Research carried out by St Mungo’s Broadway suggests that people in this group may benefit from activities that allow them to develop interpersonal skills; emotional literacy, assertiveness and self-esteem, as well from programmes designed to deliver meaningful activity or ‘sheltered’ forms of employment prior to acquiring more formal qualifications.

From experience, front-line housing support workers have frequently voiced concerns that recent legislative changes have failed to recognise adequately the vulnerability of young homeless people and that individuals with particularly traumatic histories were at risk of being pushed out into mainstream programmes before they were ready.

That put aside, there is clear evidence that education, training and employment (ETE) services are beneficial to homeless people. The ETE sector has grown very significantly over the years and is characterised by innovation, diversification and experimentation with many different forms of service being developed.

Poached Creative has been working with The Big Issue to provide practical training in communications and journalism for people who are homeless and long­-term unemployed or facing significant barriers to employment. The training has been really successful and has seen some of the trainees regain confidence to pursue recognised journalism qualifications, write articles for print media such as The Pavement, The Telegraph, and E9 magazine. Some have found work as photographers.
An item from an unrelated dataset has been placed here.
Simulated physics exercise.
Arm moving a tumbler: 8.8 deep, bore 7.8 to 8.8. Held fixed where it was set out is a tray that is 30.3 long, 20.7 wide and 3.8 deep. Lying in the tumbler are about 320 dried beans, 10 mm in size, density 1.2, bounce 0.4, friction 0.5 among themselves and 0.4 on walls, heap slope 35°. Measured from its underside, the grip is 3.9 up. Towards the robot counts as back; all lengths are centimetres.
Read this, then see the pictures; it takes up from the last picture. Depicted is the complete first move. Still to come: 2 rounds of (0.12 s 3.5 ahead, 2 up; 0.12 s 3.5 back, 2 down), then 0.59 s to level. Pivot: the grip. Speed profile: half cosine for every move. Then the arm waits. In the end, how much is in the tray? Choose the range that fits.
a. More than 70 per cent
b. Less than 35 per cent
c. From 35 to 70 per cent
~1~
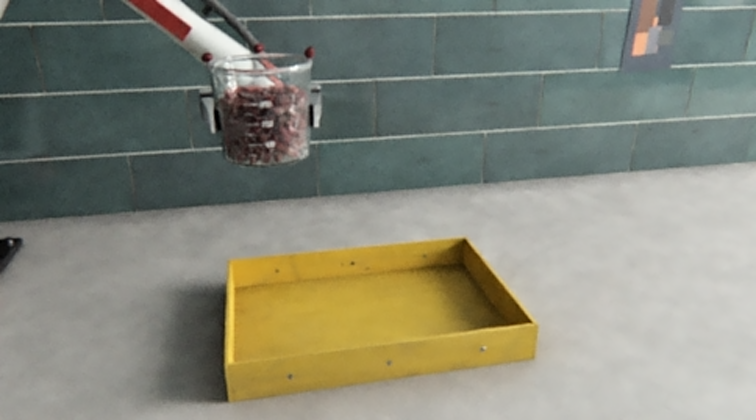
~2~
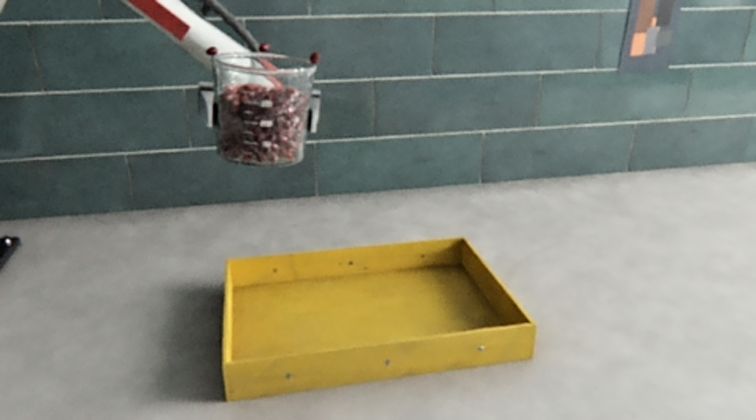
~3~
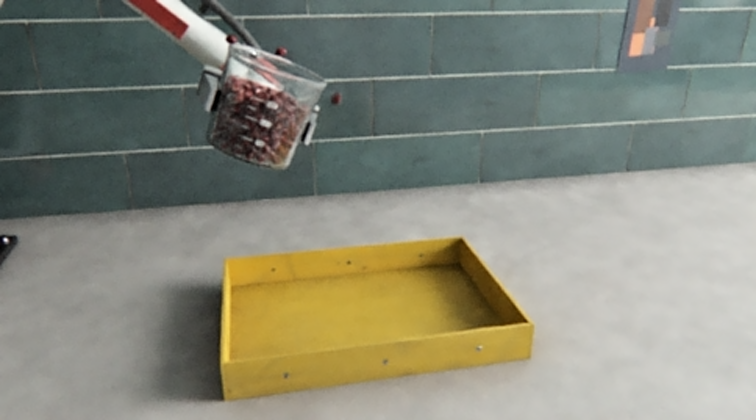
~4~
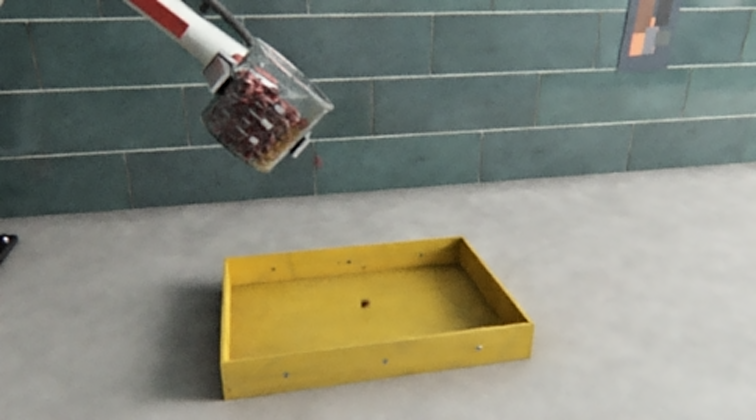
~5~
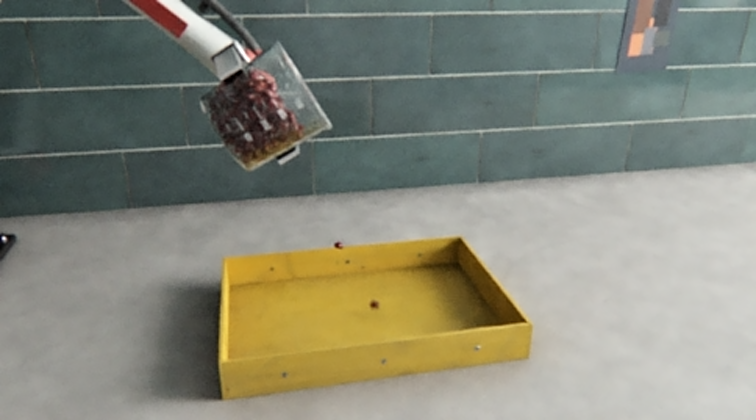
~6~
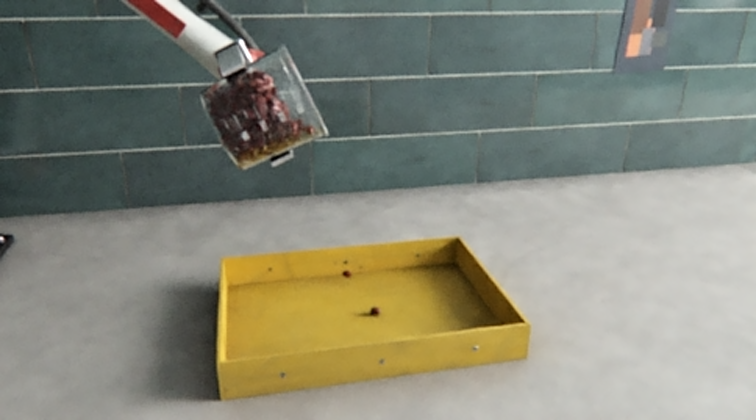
c.
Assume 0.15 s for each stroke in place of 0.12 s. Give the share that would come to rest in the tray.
Roughly 25 percent then.
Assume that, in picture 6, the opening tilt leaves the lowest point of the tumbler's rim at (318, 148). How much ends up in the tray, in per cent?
Estimate: About 85 per cent.
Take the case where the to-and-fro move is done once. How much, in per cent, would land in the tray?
In that case, some 25 per cent.
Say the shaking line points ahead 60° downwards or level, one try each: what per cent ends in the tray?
I'd say close to 5 percent for the first and close to 30 percent for the second.
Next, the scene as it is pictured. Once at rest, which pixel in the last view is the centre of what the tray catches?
Near (396, 311).
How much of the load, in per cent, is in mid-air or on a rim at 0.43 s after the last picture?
It amounts to roughly 6 in a hundred.
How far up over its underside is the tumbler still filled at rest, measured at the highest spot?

There is a very strong need for coordinated and specialist education for training and employment support for homeless people by service providers. This is imperative as resources might be subject to constraint in future. There is a need for caution, in that it is logical to expect that wider labour market conditions will have an effect on ETE effectiveness.  Realism is needed when considering the scale of barriers that a minority of homeless people face in relation to securing paid work. With appropriate ETE and support paid work can be secured, it can help a person overcome the material and psychological effects of being homeless.